As soon as the car parked, I announced that I was going to the site of the collapse. Without looking back lest the matter became another round of marital dispute, I headed for the direction where I could see a crowd gathered. I crossed the street, walked past one house, went through a bend, passed another house; at this point  I began to realize that I was familiar with the sequence I was covering and by the time I noticed the last step to get to the scene was to cross, I went hysterical.

I dashed through the crowd shouting, my friend lives here! My friend lives here! As I got to the entrance of the building and meaning to move on in the direction of the truck clearing the rubble, I was held back by some strong arms and as I struggled to get free, I just kept shouting my friend lives here…

Now, a crowd had formed around me and some were shouting, have you tried her phone? I quickly reached for my phone and called her line. I only got the depressing response ‘the number you have called is not available at the moment, please try again later’. I announced to the crowd, her number is not going through. Another person shouted, wetin be her name? I said Mummy Isaac’. In church, we refer to most mothers as Mummy this, Mummy that just to avoid disrespect. Noticing they showed signs of unfamiliarity, I tried other means to describe her. I said, ‘she has a small child called Isaac’, no positive sign still. Then I remembered that the last time I went with some other people from church to visit her, she had showed us her husband’s dry cleaning business. I quickly looked towards the gate but didn’t see the reception area she had humbly taken us round. I then pointed in the direction of the gate and said amid my grueling fears; her husband runs a dry cleaning business. Hearing this, they all went quiet but I could hear a lone voice saying ‘she dey there, she don die’.

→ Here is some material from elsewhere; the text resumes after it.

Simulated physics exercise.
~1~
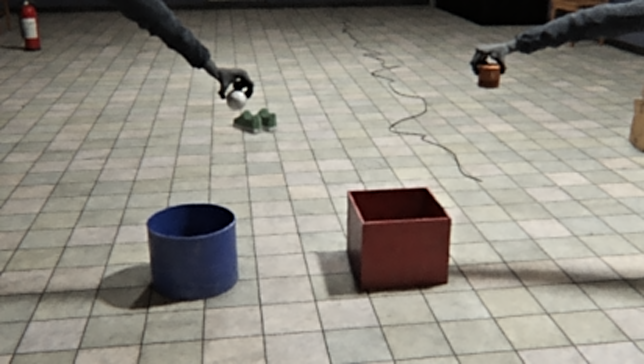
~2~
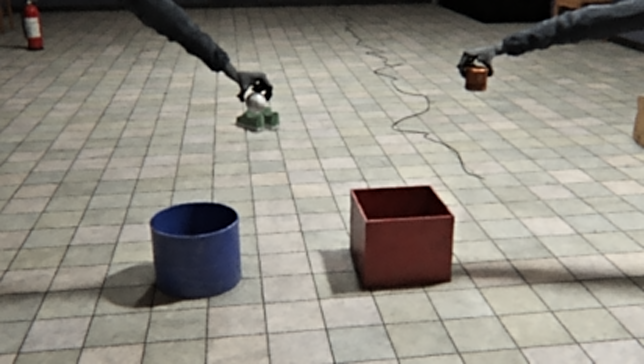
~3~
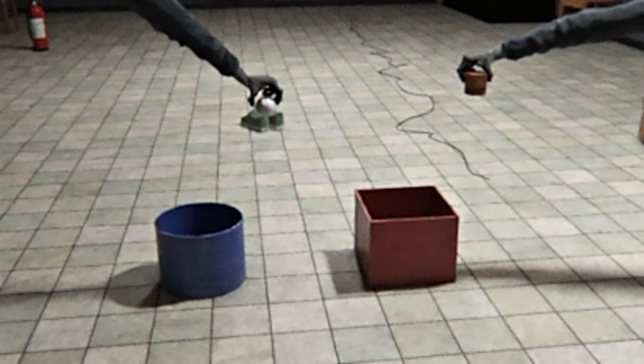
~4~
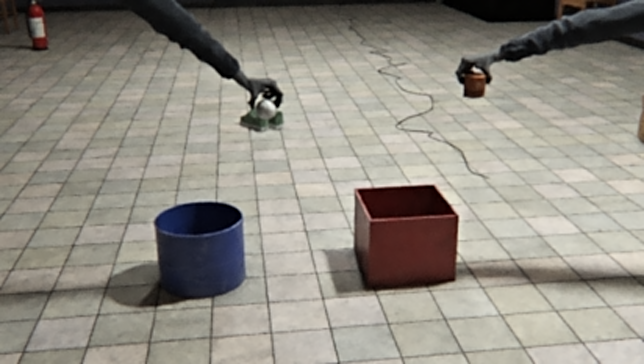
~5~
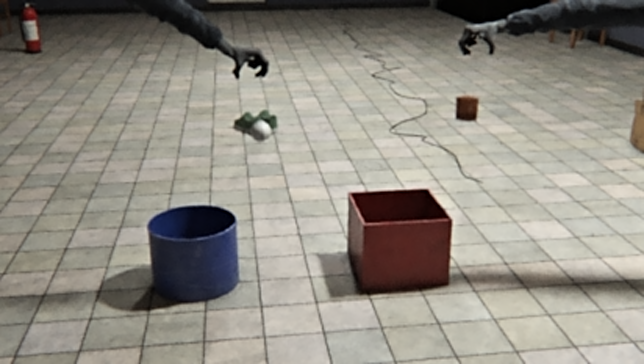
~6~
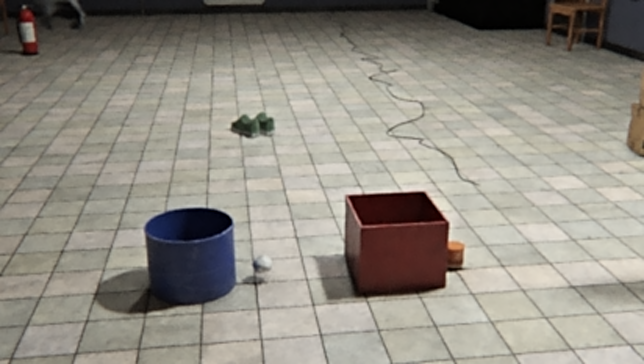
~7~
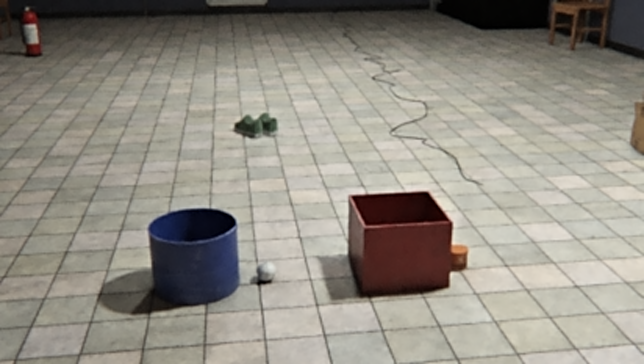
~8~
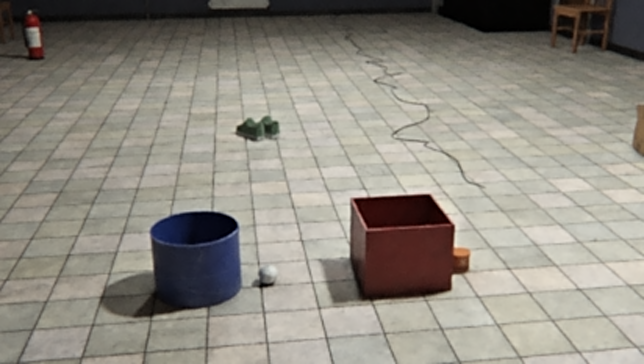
Two gloved hands releasing a white onion and an orange tin, both missing the blue bin and red crate, landing beside them.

I shouted back, God forbid and broke down into tears. The health workers at the site quickly rushed to my side and asked if I came with anyone. I nodded, dialed my husband’s number and in shaken voice announced, the collapsed building is Mummy Isaac’s house. He rushed to scene, held me and we tried to get further information on what actually transpired.

The house, an uncompleted, ill-plastered building with four floors served as shelter to over fifty people who had run to it for refuge from the shackles of unavailable and unaffordable housing in Abuja.

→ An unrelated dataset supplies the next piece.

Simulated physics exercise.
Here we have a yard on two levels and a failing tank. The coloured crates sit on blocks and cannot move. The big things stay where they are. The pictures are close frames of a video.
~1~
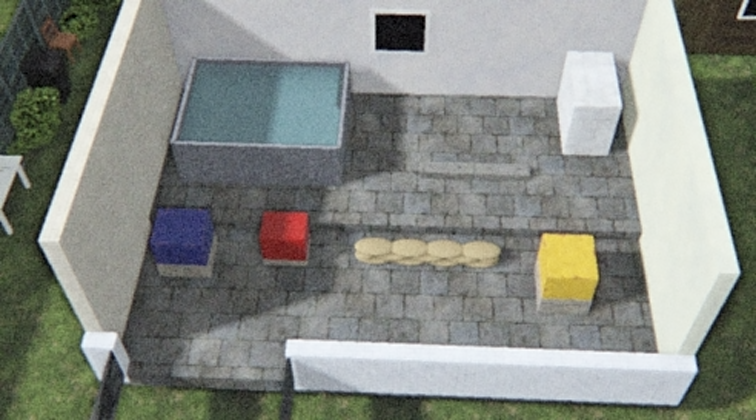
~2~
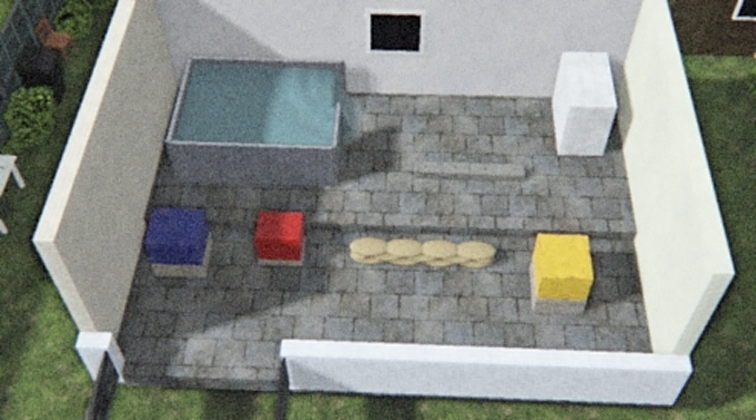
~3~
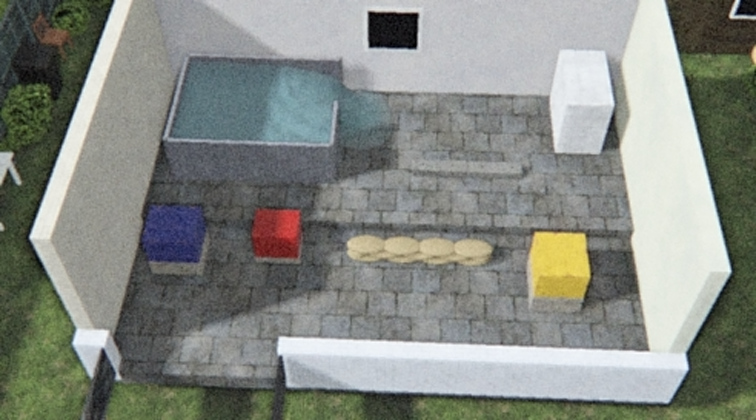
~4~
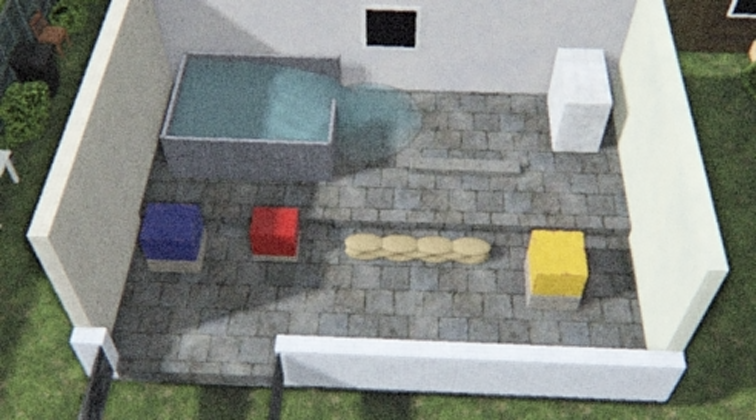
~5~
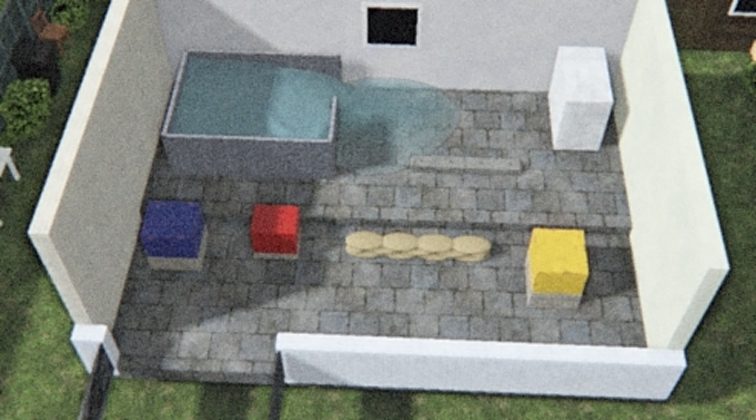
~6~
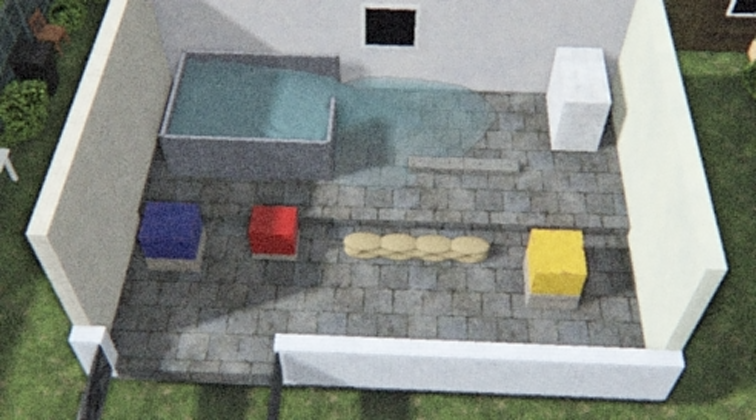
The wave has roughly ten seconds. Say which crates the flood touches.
One by one: The yellow crate stays dry; the red crate gets wet; the blue crate stays dry.
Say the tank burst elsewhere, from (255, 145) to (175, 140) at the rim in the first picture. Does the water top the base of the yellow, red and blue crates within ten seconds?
Yellow escapes it; red is soaked; blue ends up wet.
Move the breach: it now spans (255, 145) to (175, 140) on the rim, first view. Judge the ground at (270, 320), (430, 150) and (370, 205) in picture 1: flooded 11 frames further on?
As listed: Flooded, free of water, not flooded.
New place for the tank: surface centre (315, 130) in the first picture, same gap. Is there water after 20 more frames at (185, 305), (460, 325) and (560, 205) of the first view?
In that order: Clear, not flooded, covered.
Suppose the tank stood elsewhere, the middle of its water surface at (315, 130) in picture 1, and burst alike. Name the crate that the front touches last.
Last comes the one in blue.
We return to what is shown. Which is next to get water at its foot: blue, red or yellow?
It is the one in yellow.
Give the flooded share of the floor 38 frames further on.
Roughly 85 per cent.
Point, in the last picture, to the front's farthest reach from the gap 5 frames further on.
Close to (609, 97).
A moment on, water covers 20 % of the floor; the yellow crate not reached, the red crate not reached, the blue crate not reached.
Next, water covers 30 % of the floor; the yellow crate not reached, the red crate not reached, the blue crate not reached.
Then, water covers 45 % of the floor; the yellow crate water round its plinth, the red crate water round its plinth, the blue crate not reached.
Later, water covers 85 % of the floor; the yellow crate water round its plinth, the red crate water round its plinth, the blue crate water round its plinth.
In the end, water covers 90 % of the floor; the yellow crate stayed above the water, the red crate was topped, the blue crate stayed above the water.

In the very early hours of the morning of that fateful day, some of the occupants on the topmost floor heard creaking sounds from the building and quickly ran down the stairs in order to get out of the building. As they reached the door of Mummy Isaac’s apartment on the ground floor, they racked their door with knocks. The knock alerted her husband who stepped out through the backdoor from their bedroom to see what was happening and luckily escaped death. Mummy Isaac also got up, but ran out through the front door so she could wake the people sleeping in the living room including Isaac. However, the building came crashing down on her before she could make it into the open space ahead of her. Isaac was alive until noon but died when he could no longer breathe under the rubble alongside his aunties and uncles who had lain for a good night sleep the night before.

Before this incident, collapsed buildings were to me, just another news item. Just another hot topic to keep our mouths busy while we keep our hearts out and refer to issues in the country in the third person he, she or they but hardly in the first person I and we.

Now, when I hear unpleasant, tragic news, it is no longer news, it is people. It is adorable Mummy Isaac, charming and utterly pleasant Isaac, his aunties, uncles and my other friends who could be there.